His older brother sang to him. Every night before bed. That might sound strange to you. But it was what they did before bed. Singing.
They lived in a foster home. His brother was more than a brother. He was mother, father, friend, guardian, bunkmate.
Everything.
His brother helped him dress for school, tied his shoes, and taught him to stand up for himself on a playground.
And it was his brother who kept the memories of their mother alive. He talked about the way she used to read stories, make sugar cookies, eat too much ketchup on fries.
His brother was hit by a car while walking home from school. The funeral was small. Only a few social workers, and friends.
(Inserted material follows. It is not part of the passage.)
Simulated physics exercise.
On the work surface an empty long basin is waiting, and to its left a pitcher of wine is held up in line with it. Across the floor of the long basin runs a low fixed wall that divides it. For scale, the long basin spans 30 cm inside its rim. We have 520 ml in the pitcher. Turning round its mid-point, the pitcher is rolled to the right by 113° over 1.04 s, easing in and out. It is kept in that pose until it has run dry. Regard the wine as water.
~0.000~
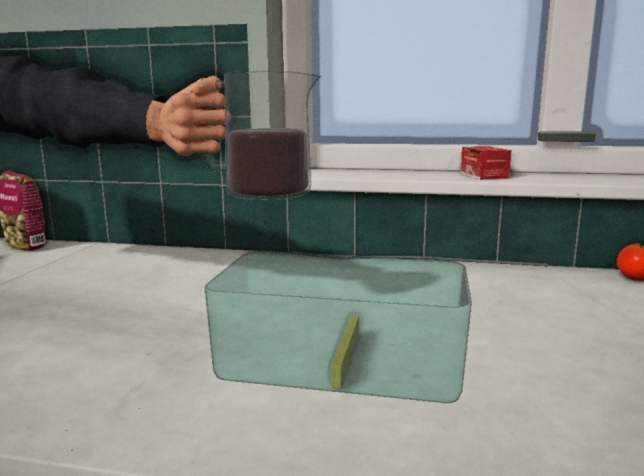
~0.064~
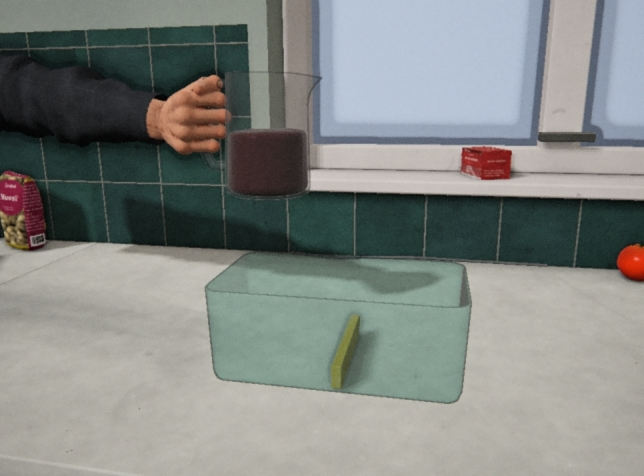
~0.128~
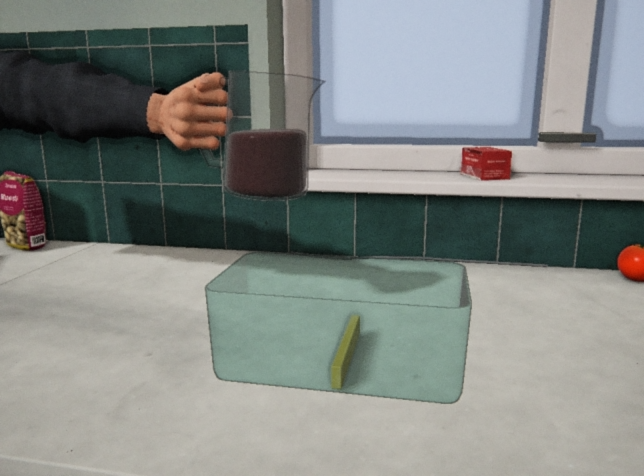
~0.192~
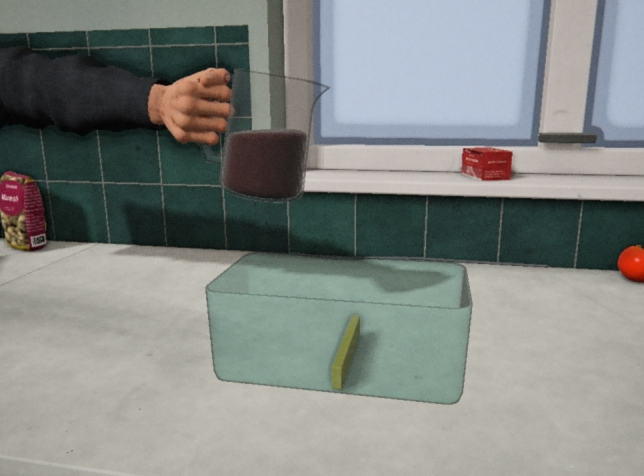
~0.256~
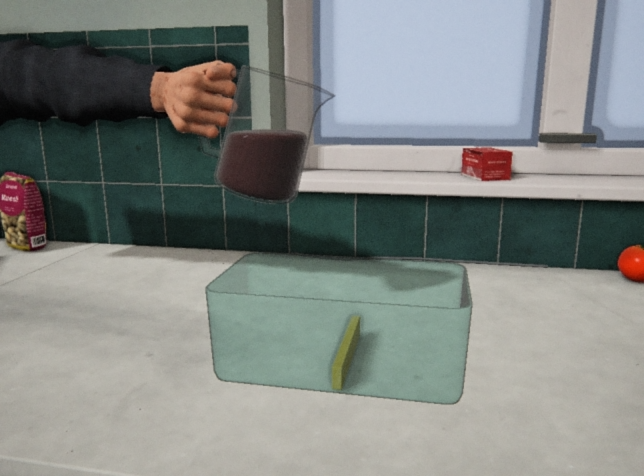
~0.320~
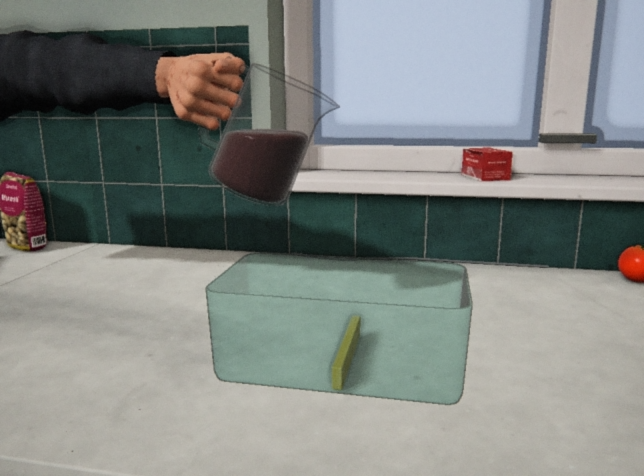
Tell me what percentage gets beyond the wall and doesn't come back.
Around 84 % gets beyond the wall and stays.
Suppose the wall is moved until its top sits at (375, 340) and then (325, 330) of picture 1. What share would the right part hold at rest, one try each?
I'd put it at about 65 per cent for the first and about 90 per cent for the second.
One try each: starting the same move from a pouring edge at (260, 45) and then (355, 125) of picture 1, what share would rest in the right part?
In order, 20 and 85 per cent.
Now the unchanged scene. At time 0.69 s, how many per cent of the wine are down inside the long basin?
Near 0 in a hundred.
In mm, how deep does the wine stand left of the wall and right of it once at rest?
On the left it stands about 2 mm, on the right about 20 mm.
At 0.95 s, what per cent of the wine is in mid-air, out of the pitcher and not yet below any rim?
Roughly 26 %.
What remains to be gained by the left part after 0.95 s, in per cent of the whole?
That works out to roughly 12 per cent of the whole.
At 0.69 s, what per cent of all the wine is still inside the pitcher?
About 92 percent.
Then, 0.69 s in, the tilt is 84° and 92 per cent is still to pour, 0 is left of the wall and 0 right of it.
Then, 0.95 s in, the tilt is 111° and 31 per cent is still to pour, 0 is left of the wall and 43 right of it.
Then, 1.24 s in, the tilt is 113° and 2 per cent is still to pour, 9 is left of the wall and 80 right of it.
Then, 1.54 s in, the tilt is 113° and 0 per cent is still to pour, 11 is left of the wall and 85 right of it.
Finally, 12 per cent lies left of the wall, 84 right of it and 4 outside.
The boy was in shock. He quit speaking altogether. He quit caring. His foster parents didn’t know how to reach him, so they sent him to another facility.
He was the youngest in the new place, and found it hard to fit in with the others. He spent time alone.
He looked out his window,
remembering the sound of his brother’s singing voice.
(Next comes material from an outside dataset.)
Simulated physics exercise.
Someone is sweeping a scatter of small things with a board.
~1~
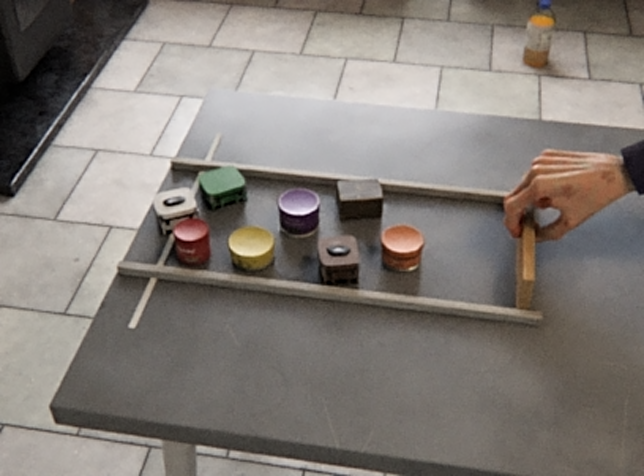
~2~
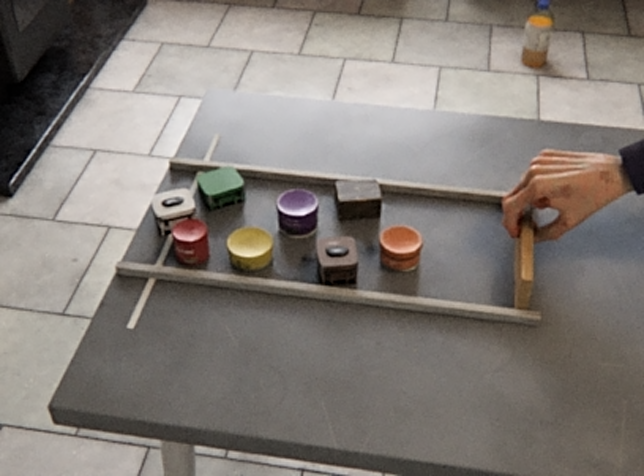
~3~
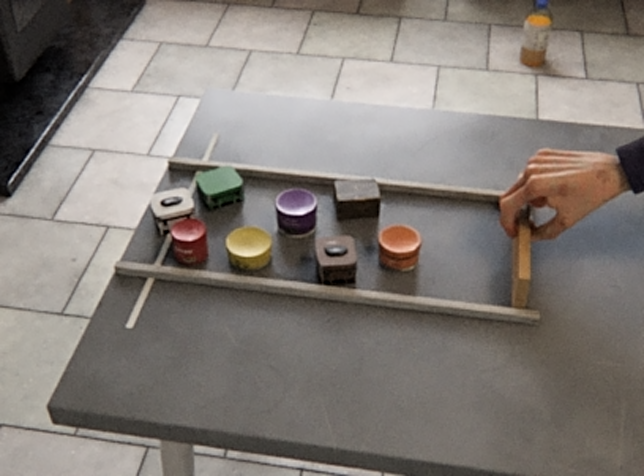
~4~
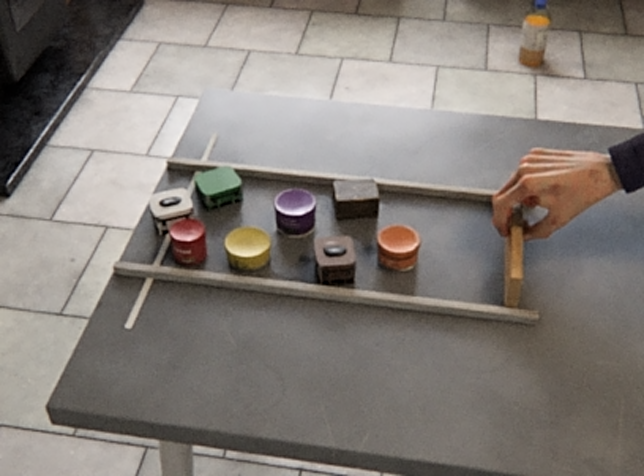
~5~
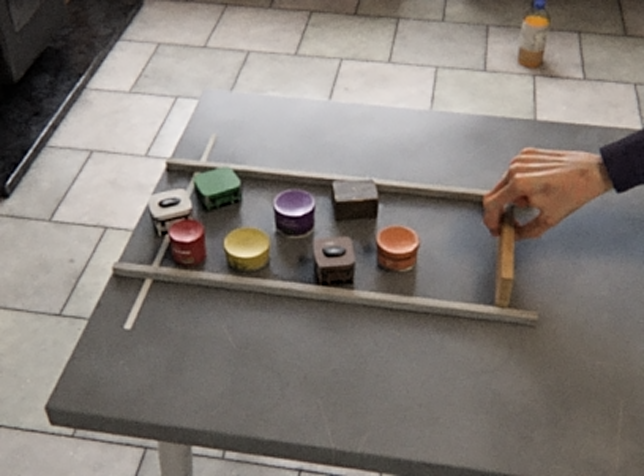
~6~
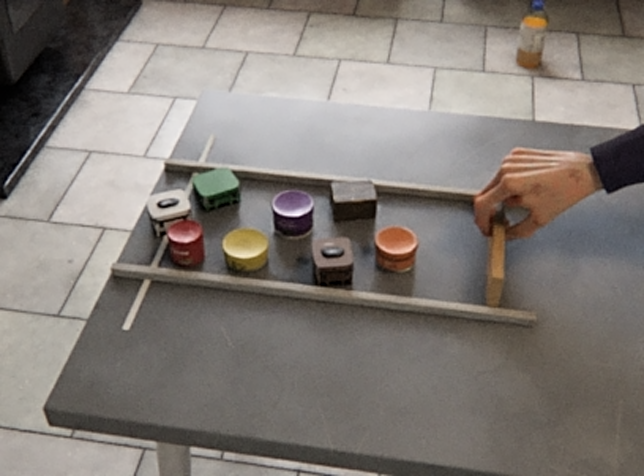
A hand slides a wooden board slightly left between two rails toward small colourful containers.
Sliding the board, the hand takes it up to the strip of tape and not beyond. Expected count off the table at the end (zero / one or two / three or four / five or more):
Expected count: Three or four.
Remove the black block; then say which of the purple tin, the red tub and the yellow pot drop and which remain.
Purple tin safe, red tub gone, yellow pot gone.
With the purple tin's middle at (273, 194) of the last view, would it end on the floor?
Here it goes off.
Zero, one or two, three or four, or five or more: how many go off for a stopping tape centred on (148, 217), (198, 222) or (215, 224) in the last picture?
So, taking them in turn, I'd give five or more; one or two; 1 or 2.
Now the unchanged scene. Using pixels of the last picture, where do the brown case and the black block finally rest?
Brown case: (136, 249); black block: (170, 176).
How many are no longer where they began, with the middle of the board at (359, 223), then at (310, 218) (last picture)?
The first number is 3, the next one 5.
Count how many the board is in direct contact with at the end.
4.
Early on, none off yet; white case at rest near (170, 213); red tub at rest near (187, 244); green case at rest near (216, 190).
A while later, none off yet; white case travelled a little near (153, 212); red tub travelled well along near (117, 240); green case travelled about its own width near (174, 183).
Finally, the number that fall off is three or four; lost, yellow pot, green case, red tub and white case.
One day, a maintenance man arrived to fix a damaged, leaky ceiling in the boy’s bedroom. He was an older man. The kind of man who couldn’t be quiet even if his life depended on it. A happy fella who talked too much and laughed at his own jokes.
The boy liked him. They made fast friends.
For a full day, the man stood on a ladder replacing sections of damaged drywall, chatting up a blue streak.
The boy started talking, too. And once the child started, he didn’t stop. He talked about football heroes, favorite movies, monsters, dinosaurs, fast cars, fire trucks.
About his late brother.
The old man just listened. He listened so intently that his one-day ceiling repair job took three days.